The Next Step

Black and white photo of a wharf with lobster cages and a pallet in the foreground, a boat in mid ground, and small houses in the distance. A seagull sits on the pile of lobster cages.

I used to believe in multi-tasking, and thought I was good at it. But the real power lies in laser-beam focus, a powerful drive, and strong awareness. It took me a while and quite a few injuries to learn that.

Focus, drive, awareness.

I don’t like self-promotion, and I think that’s part of my downfall. I wanted my work to speak for itself. I’ve been hiding behind my work, hoping someone would see me.

The result is, of course, that no one sees my work or me. How could I not see that art garners new meaning when the artist is revealed?

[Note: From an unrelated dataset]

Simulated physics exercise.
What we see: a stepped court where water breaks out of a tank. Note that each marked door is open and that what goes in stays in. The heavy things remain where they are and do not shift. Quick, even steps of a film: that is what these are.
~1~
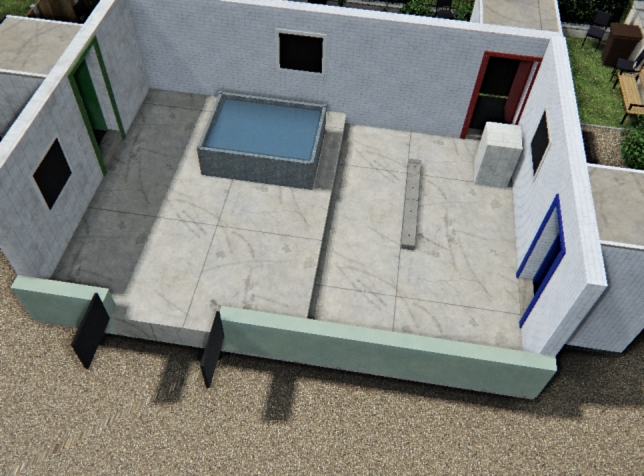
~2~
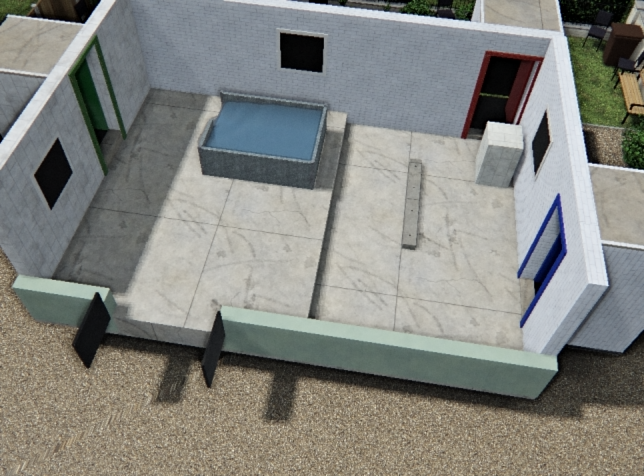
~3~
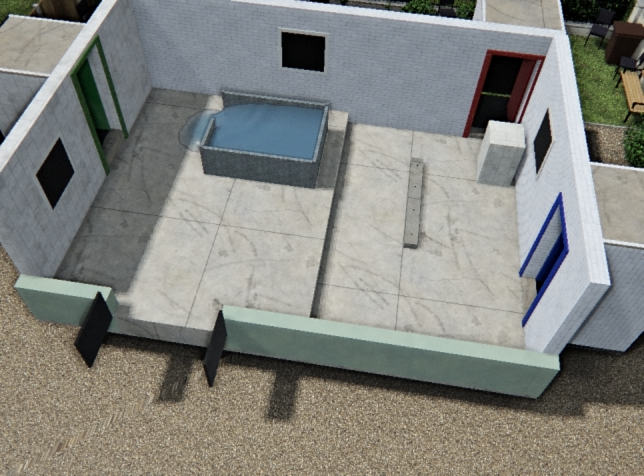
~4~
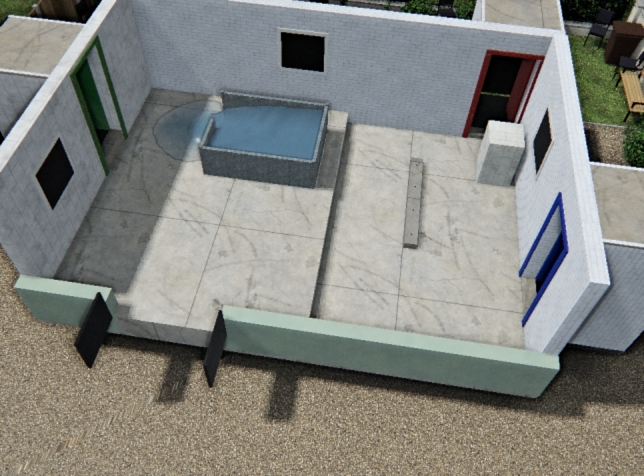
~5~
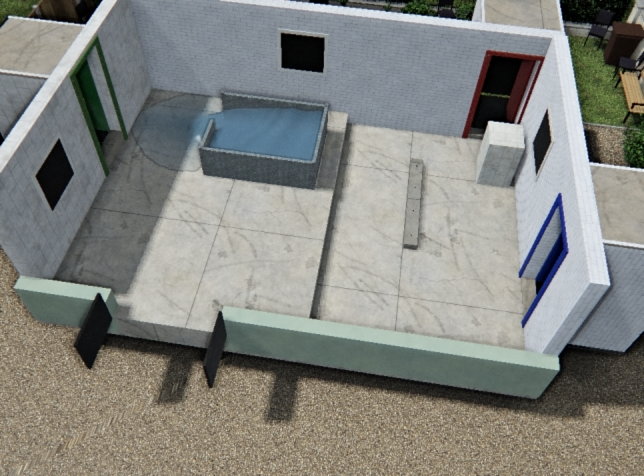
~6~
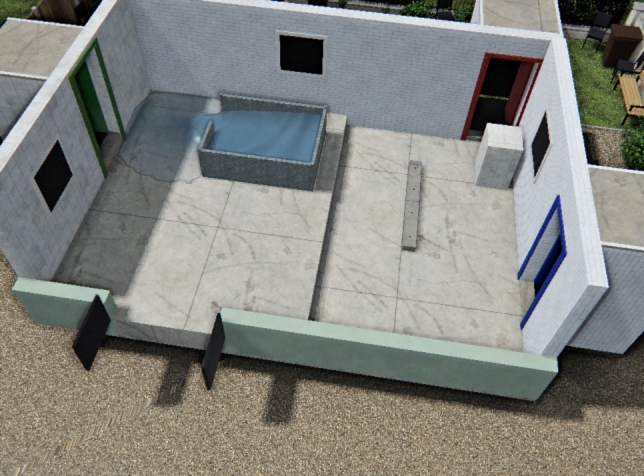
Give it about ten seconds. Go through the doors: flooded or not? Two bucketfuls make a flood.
In order: I predict the red door will remain at two buckets or below, I predict the green door will remain at two buckets or below, I predict the blue door will remain at two buckets or below.
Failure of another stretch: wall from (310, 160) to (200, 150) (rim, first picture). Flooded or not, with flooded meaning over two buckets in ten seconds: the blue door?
In brief, the blue door exceeds the mark.
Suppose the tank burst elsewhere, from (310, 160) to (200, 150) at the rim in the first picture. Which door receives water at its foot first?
Call it the one in blue.
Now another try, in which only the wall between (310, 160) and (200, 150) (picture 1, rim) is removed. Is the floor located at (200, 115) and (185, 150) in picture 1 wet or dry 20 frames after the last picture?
Untouched, then untouched.
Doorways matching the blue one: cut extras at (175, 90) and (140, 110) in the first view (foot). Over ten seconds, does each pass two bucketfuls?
Lab note, doors in listed order: Over the limit, over the limit.
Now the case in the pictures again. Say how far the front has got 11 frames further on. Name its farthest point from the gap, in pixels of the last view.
Around (54, 277).
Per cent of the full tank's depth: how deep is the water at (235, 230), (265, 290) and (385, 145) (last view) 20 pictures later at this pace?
In order: About 0, 0 and 0 in a hundred.
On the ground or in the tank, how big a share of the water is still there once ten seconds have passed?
About 82 %.
A moment on, water covers 10 % of the floor; the red door not reached, the green door wet at the sill, nothing in, the blue door not reached.
Next, water covers 15 % of the floor; the red door not reached, the green door wet at the sill, nothing in, the blue door not reached.
Then, water covers 30 % of the floor; the red door not reached, the green door wet at the sill, nothing in, the blue door not reached.
Later, water covers 50 % of the floor; the red door wet at the sill, nothing in, the green door wet at the sill, nothing in, the blue door not reached.
In the end, water covers 85 % of the floor; the red door wet at the sill, nothing in, the green door wet at the sill, nothing in, the blue door wet at the sill, nothing in.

So now that this short film has been edited, and submitted, I want to choose my next creative project to work on. Like the list I started this blog with.

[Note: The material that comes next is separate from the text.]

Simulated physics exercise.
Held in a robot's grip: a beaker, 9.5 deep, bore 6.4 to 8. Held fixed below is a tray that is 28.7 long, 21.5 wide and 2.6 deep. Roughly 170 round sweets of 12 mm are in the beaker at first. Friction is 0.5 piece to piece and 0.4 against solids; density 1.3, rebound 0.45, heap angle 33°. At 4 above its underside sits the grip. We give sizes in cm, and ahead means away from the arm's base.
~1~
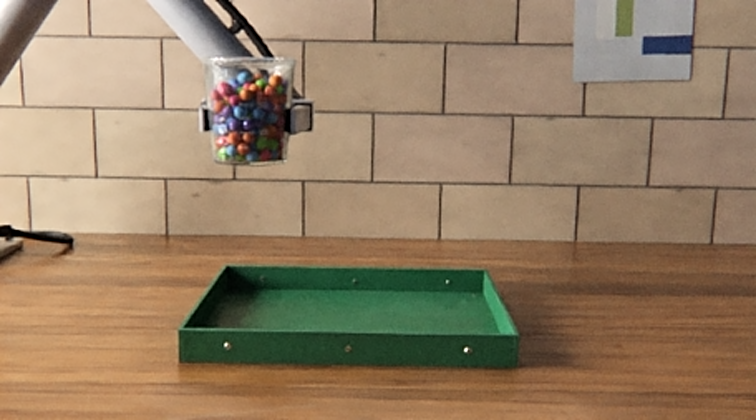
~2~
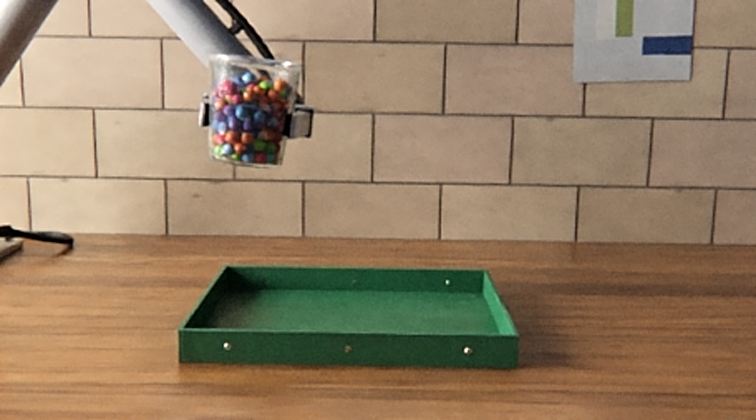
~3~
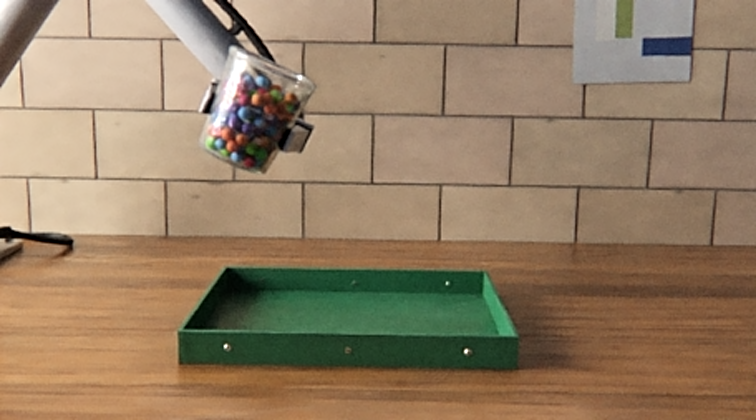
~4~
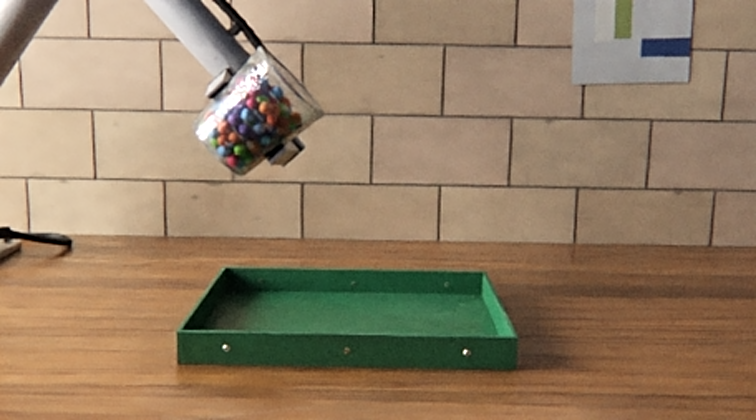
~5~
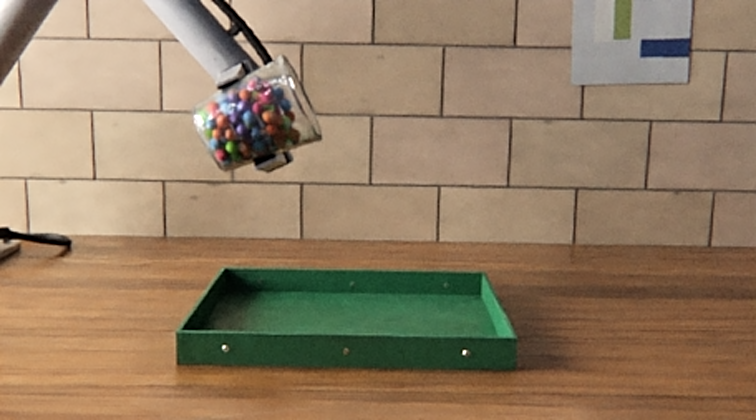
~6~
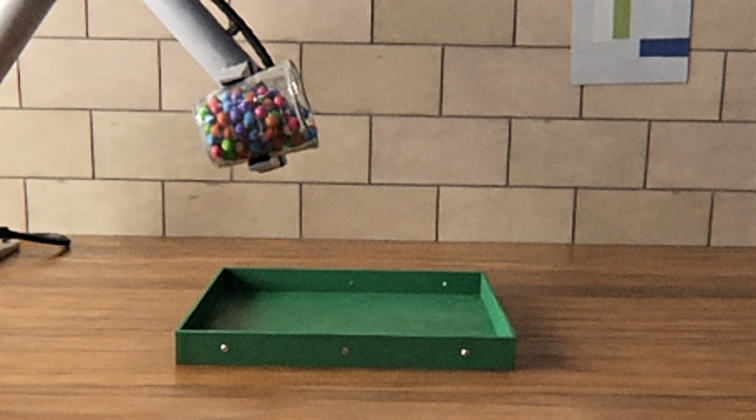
A robotic arm steadily tilts a clear beaker of colourful sweets rightward above a green tray.
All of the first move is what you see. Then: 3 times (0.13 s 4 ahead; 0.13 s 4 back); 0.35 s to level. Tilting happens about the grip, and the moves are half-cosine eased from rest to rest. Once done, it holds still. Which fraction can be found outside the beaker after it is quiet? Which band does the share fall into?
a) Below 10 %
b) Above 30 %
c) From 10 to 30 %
Above 30 % (b).
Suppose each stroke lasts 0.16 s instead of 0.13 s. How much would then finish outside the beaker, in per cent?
It would be near 40 per cent.
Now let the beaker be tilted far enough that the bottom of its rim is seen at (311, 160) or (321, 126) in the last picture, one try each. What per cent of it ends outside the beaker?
Around 90 per cent, then around 20 per cent.
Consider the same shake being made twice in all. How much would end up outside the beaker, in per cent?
About 45 %.
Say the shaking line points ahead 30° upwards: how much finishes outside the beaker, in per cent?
Roughly 65 per cent.
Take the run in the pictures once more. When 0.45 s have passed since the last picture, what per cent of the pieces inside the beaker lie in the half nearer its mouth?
65 %.
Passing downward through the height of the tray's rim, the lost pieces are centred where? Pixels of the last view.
Roughly at (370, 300).
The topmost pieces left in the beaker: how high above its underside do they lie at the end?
Around 6.5 centimetres above the underside.
Then, 0.45 s after the last picture, tilted 72° forward, highest piece 22 above the table; 118 in the beaker, 39 in the tray, 10 in flight or on a rim.
Then, 0.90 s after the last picture, tilted 52° forward, highest piece 22 above the table; 88 in the tray, 78 in the beaker, 1 in flight or on a rim.
Then, 1.33 s after the last picture, level, highest piece 22 above the table; 89 in the tray, 77 in the beaker, 1 on the table or floor.
Then, 2.38 s after the last picture, level, highest piece 22 above the table; 89 in the tray, 77 in the beaker, 1 on the table or floor.
Final count, 89 in the tray, 77 in the beaker, 1 on the table or floor. That is 54 % outside the beaker.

And yet — wouldn’t that be a disservice to the film I’ve made? I’ve dropped the ball so many times when I get to this part.

If others find the courage to dance the dance of self-promotion, why can’t I?

I don’t want to let my work down like that. I want people to know what I’ve done. I want to step out from behind my work, point to it and say, “I made this. Please look: I believe in this and want to share it with you.”

The pull to pick up another one of my projects is strong. Maybe I can do both: promote and start working on my next project.

I’ve failed at that in the past. It wasn’t the right kind of failure, though. It was the failure of not going for it. I want the failure that comes from trying, trying, trying — and not succeeding.

After all, “there’s no harm in trying.